In capo alla scala si apre il lungo corridoio intorno al quale si organizzano tutti gli spazi del piano nobile. Alle pareti sono appesi i ritratti di famiglia, tra cui quelli dei fratelli Giambattista, Nicolò e don Giovanni, parroco di Romeno, attribuibili al pittore Mattia Lampi. Al XVIII secolo risalgono anche i ritratti del principe vescovo Domenico Antonio Thun e del suo coadiutore Leopoldo Ernesto Firmian. Notevole è pure il ritratto del vescovo Endrici eseguito nel 1909 da G. B. Chiocchetti. Nei quattro ambienti laterali sono appesi altri ritratti degni di nota, tra cui quello del canonico Felice, dipinto nel 1910 da Agostino Aldi, e quello dell’arcivescovo Celestino eseguito nel 1929 da Orazio Gaigher. Due piccole vedute dell’Abbazia di Heiligenkreuz e del Carmelo di Mayerling ricordano il confino subito in quei luoghi da Celestino Endrici durante la prima guerra mondiale. Di particolare interesse è la decorazione a tempera dei soffitti, di gusto neorococò.
gli arredi

Nei dieci ambienti accessibili al pubblico sono conservati arredi e opere d’arte di pregio, tra cui due antiche cassapanche in legno di noce intagliato, una piattaia ottocentesca con un servizio di piatti in peltro, l’inginocchiatoio settecentesco della cappella, un trumeau con intarsi in radica, un tavolo rotondo pure intarsiato e alcune piccole specchiere di manifattura viennese.

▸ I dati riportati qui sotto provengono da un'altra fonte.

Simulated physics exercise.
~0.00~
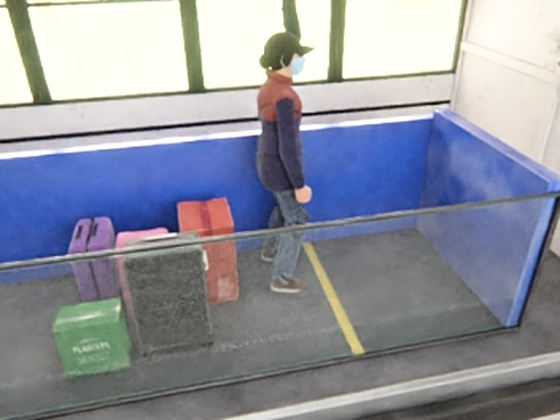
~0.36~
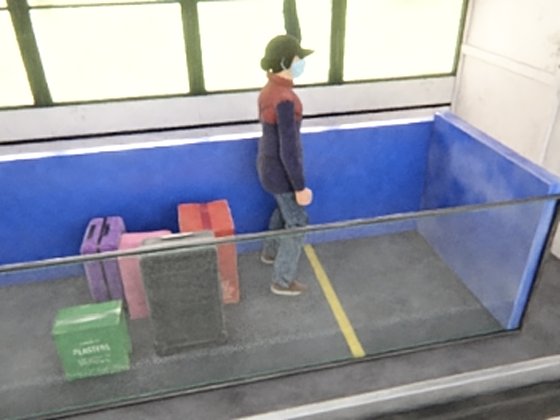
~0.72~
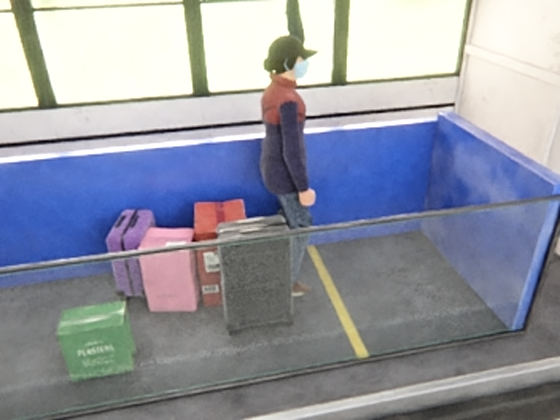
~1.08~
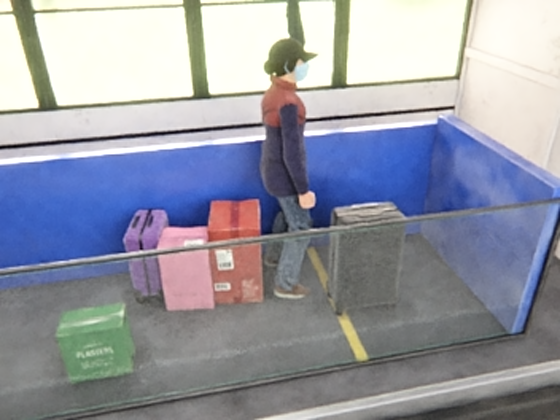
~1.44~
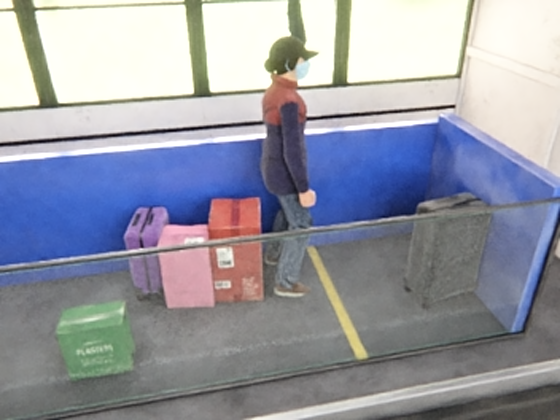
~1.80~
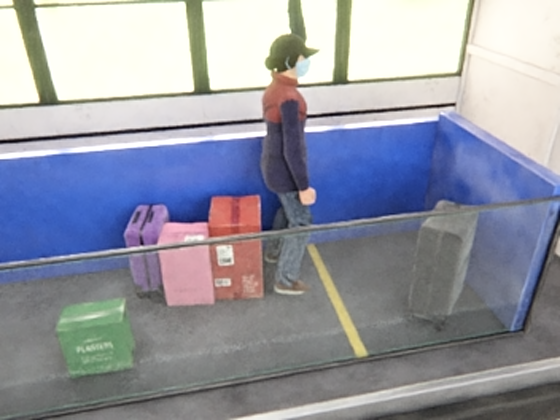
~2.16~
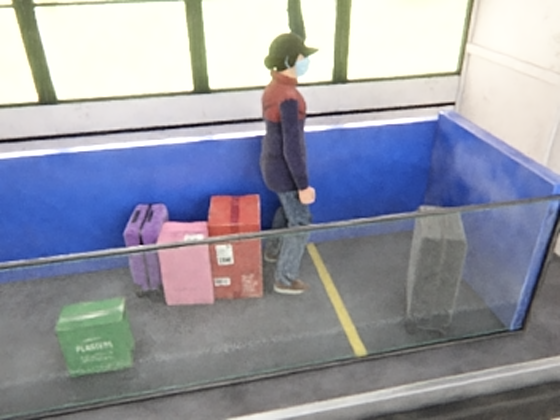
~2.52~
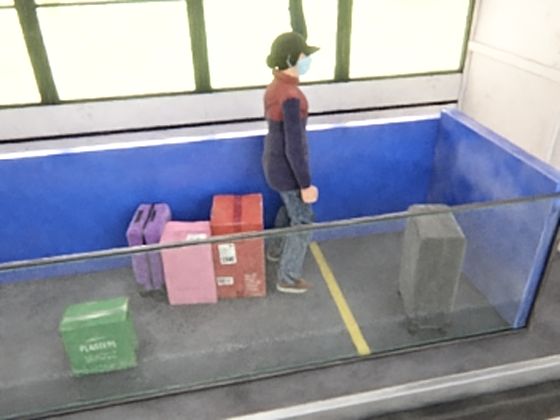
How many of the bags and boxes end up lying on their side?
None of them do. The black, purple and pink cases, the red bag and the green carton all remain upright.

Di particolare pregio sono due salotti completi in stile Biedermeier che arredano due ambienti del piano nobile. In fondo al corridoio si trova una scrivania ottocentesca in radica di noce sulla quale sono esposti un calamaio in stile liberty e altri oggetti appartenuti al vescovo Endrici. Alle pareti sono da notare una veduta del santuario di San Romedio di Metodio Ottolini, una tela settecentesca raffigurante San Giovanni Nepomuceno e alcune stampe del XIX secolo, tra cui quella riproducente l’Ultima Cena di Leonardo da Vinci, opera dell’incisore bassanese Pietro Vedovato. Nel palazzo sono conservate numerose fotografie di Unterveger, Altadonna, Pavanello, Brunner e altri fotografi trentini attivi a cavallo tra Otto e Novecento, che documentano i momenti salienti della vita di Celestino Endrici e di altri membri del casato.